Abstract

AbstractMary Robinson's now infamous depiction of Sappho's leap into the Leucadian deep at the end of her sonnet sequence Sappho and Phaon has been most often read as the poet's celebration or critique of the poetics of sensibility. Understanding this and other moments from her work as arising from the discourse of suicide reveals Robinson working not simply with or against feeling but rather thinking through epistemology more broadly. Beginning with her earliest poems, Robinson repeatedly depicts moments of oblivion that evacuate the ecstasy of sensation and sensibility, or feeling built on empiricist sensation. Sappho, after she becomes stuck singing the same songs of sickly feeling about Phaon, plots her final leap as an exit from an empiricist idiocy – the constant sensing, emoting, and embodying required of the feeling female poet schooled in empiricist epistemology. Placing herself in conversation with friends and philosophers William Godwin and Mary Wollstonecraft, Robinson skirts both contemporary notions of sentimental and rational suicide.
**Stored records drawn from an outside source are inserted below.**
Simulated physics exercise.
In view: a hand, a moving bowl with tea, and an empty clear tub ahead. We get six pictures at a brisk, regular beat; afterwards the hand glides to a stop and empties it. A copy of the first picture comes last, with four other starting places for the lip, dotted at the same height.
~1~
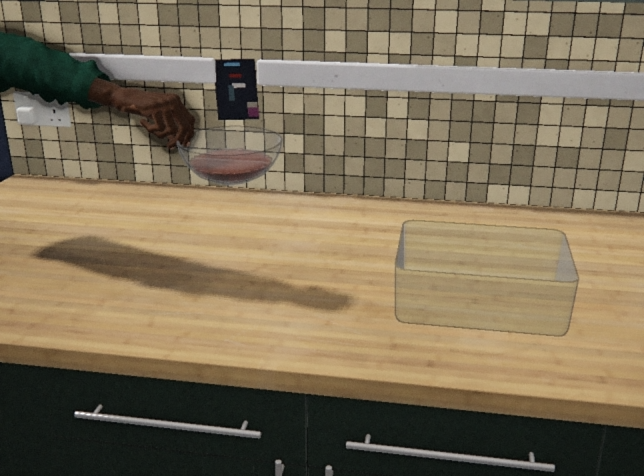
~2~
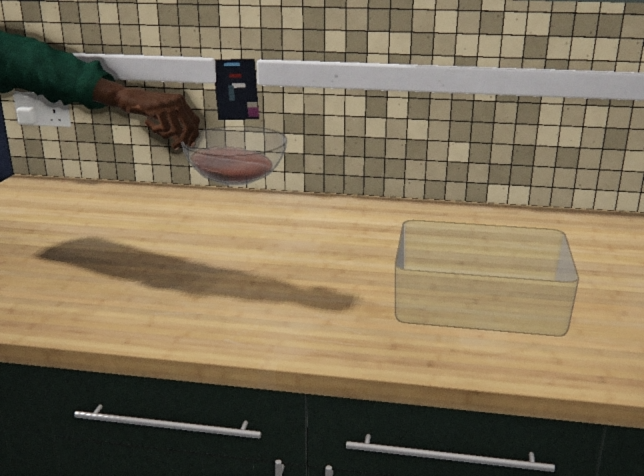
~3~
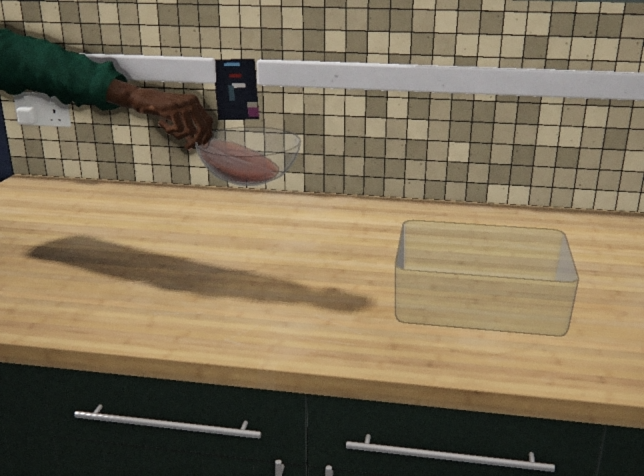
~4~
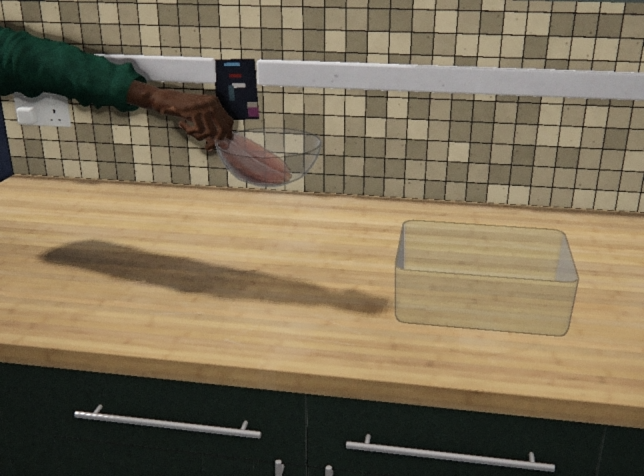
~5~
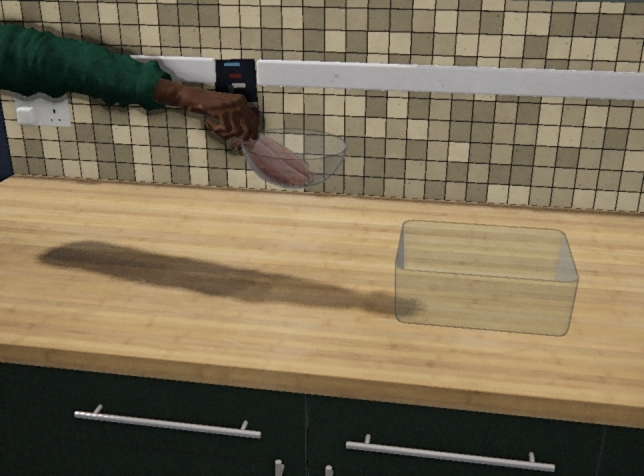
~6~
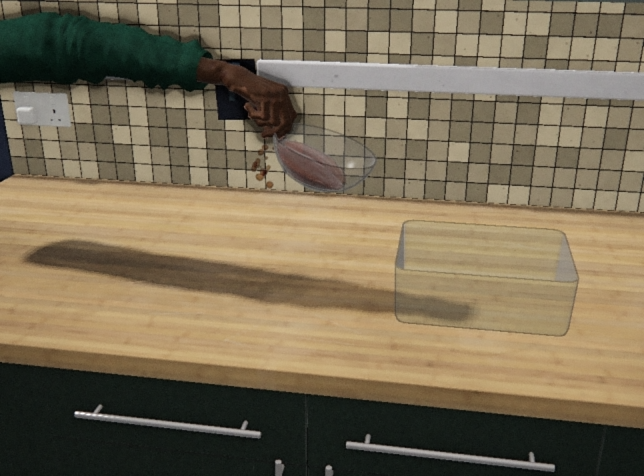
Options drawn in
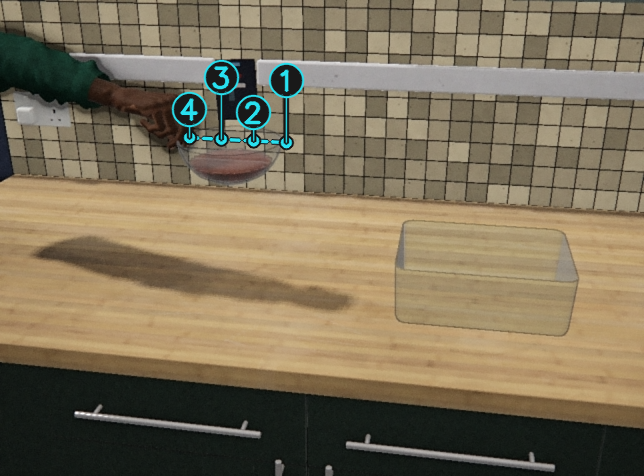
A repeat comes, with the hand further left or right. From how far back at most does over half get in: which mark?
The answer is spot 3.
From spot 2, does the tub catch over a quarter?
Yes, it does.
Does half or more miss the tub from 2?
No.
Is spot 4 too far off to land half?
Yes, that goes wrong.
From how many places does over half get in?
Three of the four.
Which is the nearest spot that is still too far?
4 it is.
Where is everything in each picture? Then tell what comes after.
In the first picture, upright, lip at (279, 142); tub from (394, 319) to (568, 334); nothing has left yet.
In the second picture, upright, lip at (284, 142); nothing has left yet.
In the third picture, upright, lip at (298, 143); nothing has left yet.
In the fourth picture, upright, lip at (319, 144); tea is over the rim, down to (217, 140).
In the fifth picture, tipped about 2°, lip at (345, 147); tea is over the rim, down to (241, 154).
In the sixth picture, tipped about 16°, lip at (375, 161); tea is over the rim, down to (270, 186).
In cyan, 1 at (286, 142); 2 at (253, 140); 3 at (221, 139); 4 at (189, 137).
With 1, about 91 % lands in the tub, 6 % falls short and 3 % goes beside or beyond.
With 2, about 78 % lands in the tub, 8 % falls short and 14 % goes beside or beyond.
With 3, about 65 % lands in the tub, 24 % falls short and 11 % goes beside or beyond.
With 4, about 29 % lands in the tub, 65 % falls short and 6 % goes beside or beyond.
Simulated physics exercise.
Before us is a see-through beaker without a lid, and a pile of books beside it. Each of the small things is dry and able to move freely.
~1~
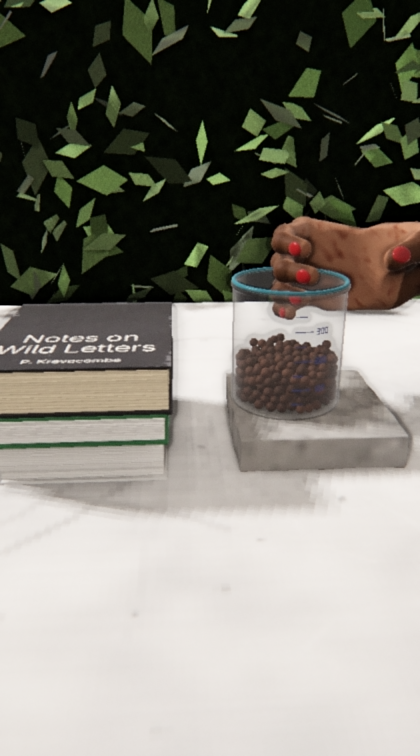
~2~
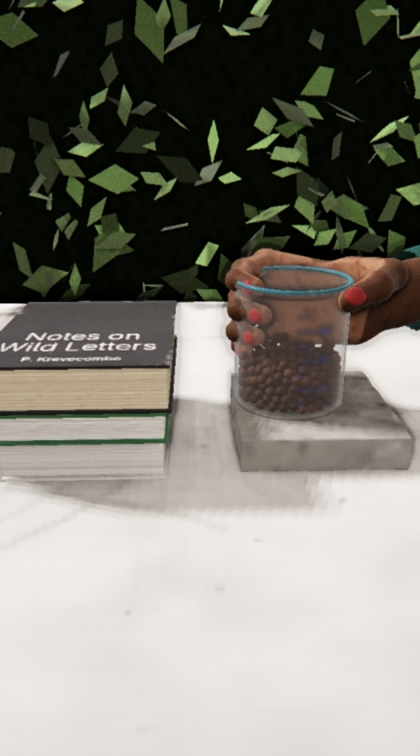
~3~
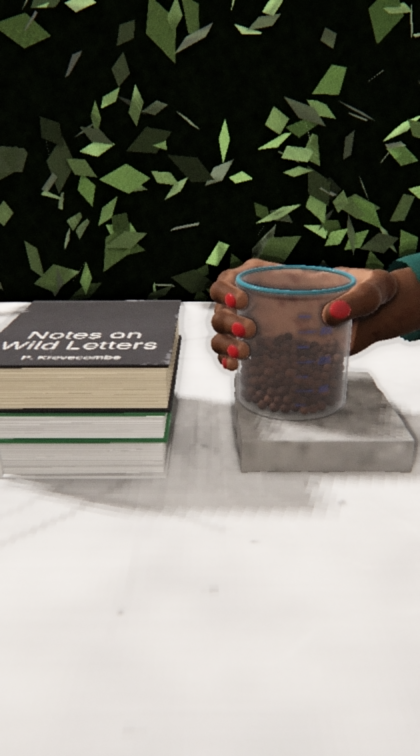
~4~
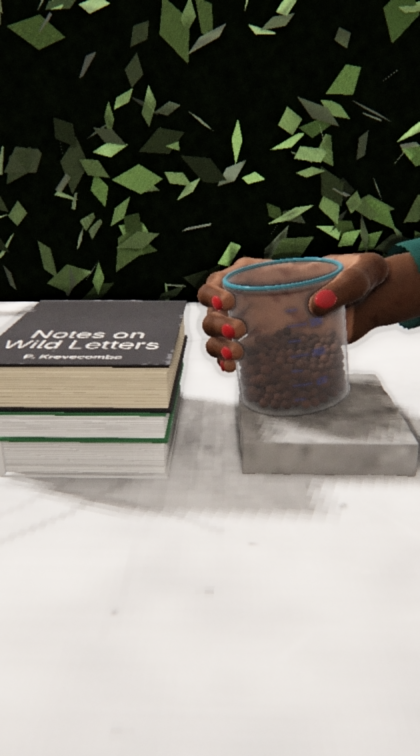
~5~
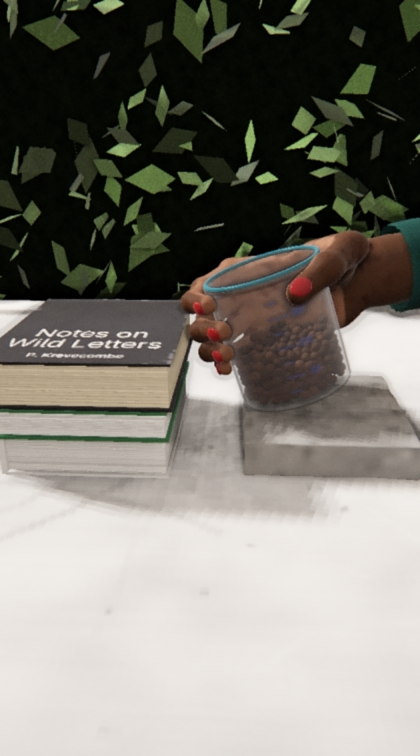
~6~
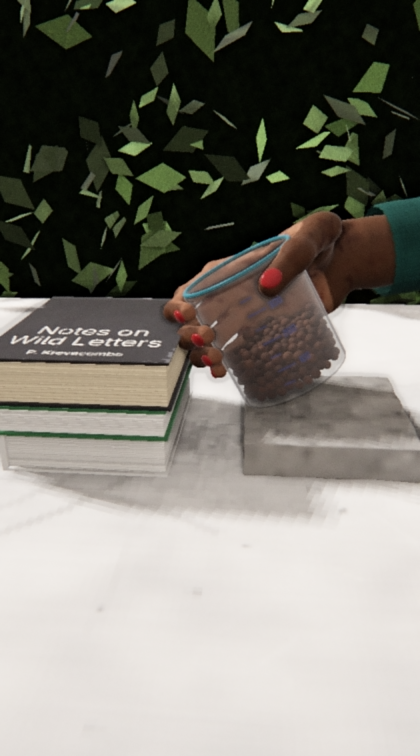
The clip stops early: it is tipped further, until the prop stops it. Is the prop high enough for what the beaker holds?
Well, the load is kept in.
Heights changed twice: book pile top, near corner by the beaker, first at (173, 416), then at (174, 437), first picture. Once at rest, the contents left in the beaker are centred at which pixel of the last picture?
I'd put it close to (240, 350) first and close to (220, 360) after that.
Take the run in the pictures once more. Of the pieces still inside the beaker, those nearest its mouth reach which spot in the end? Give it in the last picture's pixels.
In the last view that spot is about (245, 330).
Then, 0.10 s later than the last frame, the beaker leans 33°; everything is still inside.
Then, 0.23 s later than the last frame, the beaker rests on the book pile at 36°; everything is still inside.
When it is over, the beaker rests on the book pile at 36°; everything is still inside.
Drawing instead on John Locke's discussion of liberty as the choice to think and forbear to think, exemplified in both Locke and Robinson by cliff leaping, Robinson theorizes suicide as a perverse kind of freedom. Sappho's self‐destruction in the oceanic void figures a radical turn past Enlightenment forms of knowing – particularly those dependent on sensation and passion – to a new epistemological horizon.